The lambda list of Common Lisp has an interesting feature that I haven’t encountered in other languages. It is called an &aux variable.

Basically, it allows you to define function variables in the parameter list. So it is not an actual parameter. You can’t provide an argument that will be bound to the auxiliary variable while calling the function. Rather, it is analogous to a variable binding that would be defined within the function body, using a let* form.

For reference: let and let* operators allow creating new variable bindings with a scope. let* variant performs the bindings sequentially, so each binding can refer to previously defined variables.
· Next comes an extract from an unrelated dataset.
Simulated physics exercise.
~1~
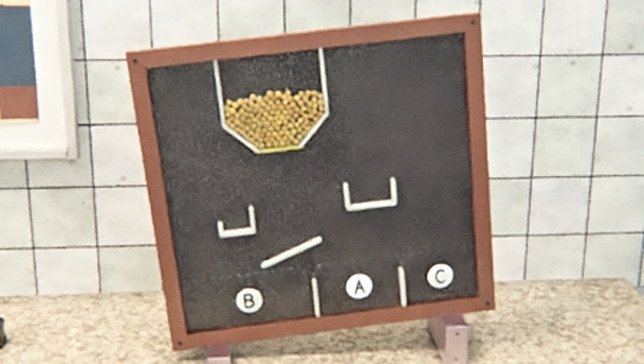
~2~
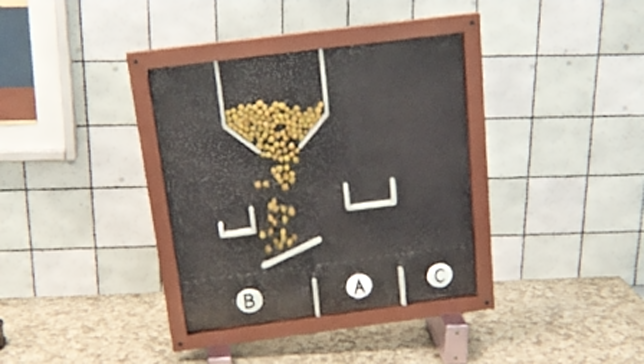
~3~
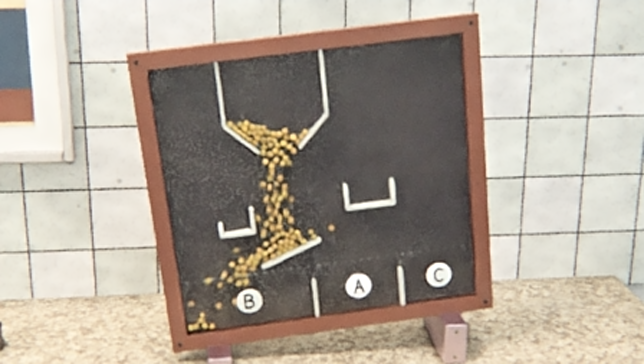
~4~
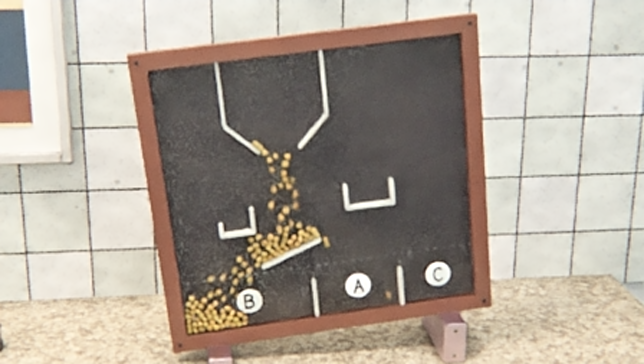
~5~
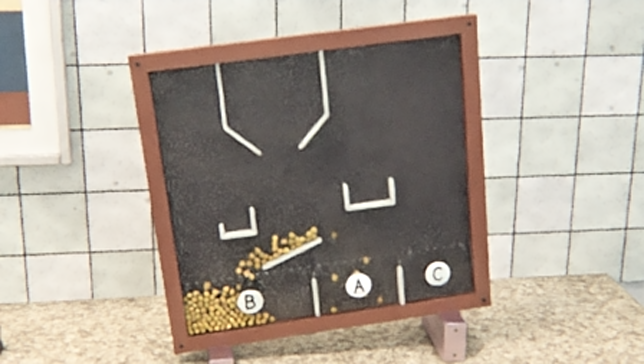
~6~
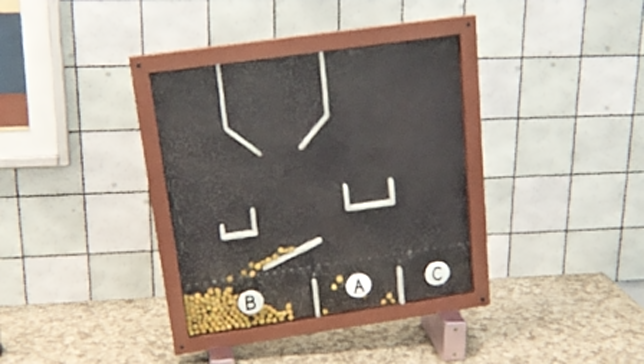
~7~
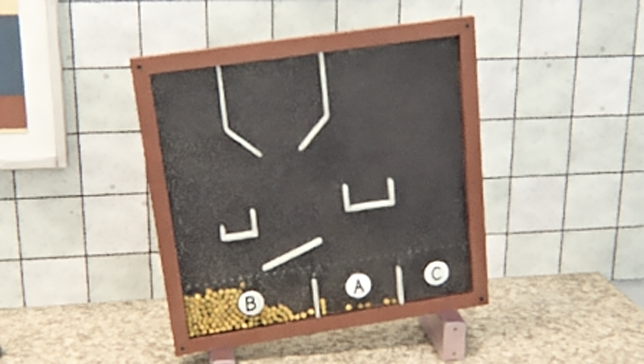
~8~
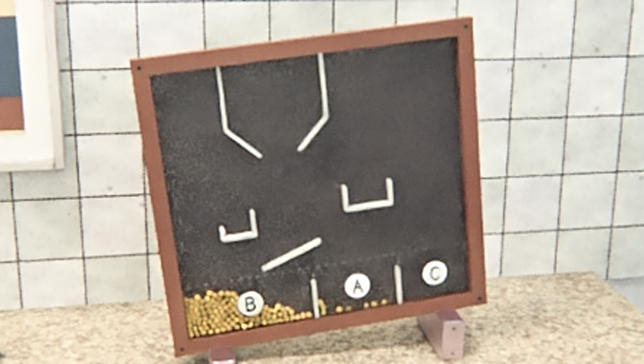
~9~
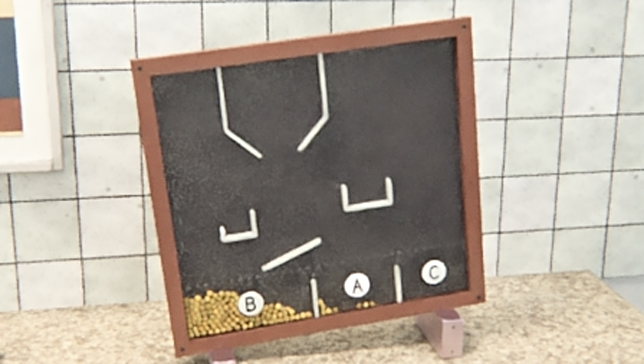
On a framed board, beads pour from a hopper onto a ramp, settling mostly in B.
Let’s start with a simple function definition that doesn’t have an auxiliary variable:

(defun fn (a b)
  (* a b))

We just have a function fn that accepts parameters a and b. It returns the result of multiplying a and b. Calling (fn 2 3) would return 6.

Let’s modify this to have an &aux variable called c, bind it to a + b, and introduce c into the multiplication:

(defun fn (a b &aux (c (+ a b)))
  (* a b c))

And here is the corresponding function using the usual let* form instead:

(defun fn (a b)
  (let* ((c (+ a b)))
    (* a b c)))

As expected, (fn 2 3) will return 30 for both of these.

So why is &aux useful?

&aux is not a very popular feature of the language. The let* form above is how you would usually see local variables like this get introduced. Most uses of &aux are convenience, based on personal preference. For example, you can use it to reduce one level of indentation.
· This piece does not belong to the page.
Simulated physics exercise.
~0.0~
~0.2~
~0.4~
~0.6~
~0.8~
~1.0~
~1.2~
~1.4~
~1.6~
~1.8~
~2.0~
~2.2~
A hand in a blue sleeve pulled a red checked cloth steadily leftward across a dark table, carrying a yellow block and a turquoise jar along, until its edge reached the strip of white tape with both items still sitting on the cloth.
There is an old comp.lang.lisp discussion on &aux, where people shared a few other interesting uses.

Examples of convenience uses:

  • Some use it for cases where they will possibly promote a local variable to a formal parameter later. That use allows the parameter “promotion” to happen without modifying the function body.
  • Some people use &aux variables to emphasize an important local variable, like the variable that’s populated in function body, and eventually becomes the return value.
  • Some use it for variables that are directly derived from function arguments, like the (c (+ a b)) example above. That makes the relationship obvious.

Examples of more important usecases (these will only be clear to people who already know Common Lisp):

  • Non-trivial initialization of structure slots, which is also defined in the standard.
  • If a macro introduces lexical bindings, introducing it via a let* form will cause possible declaration forms in the macro call to be placed in the wrong position in macro expansion. An &aux variable will avoid that.

I like &aux. I occasionally use it for each reason stated above.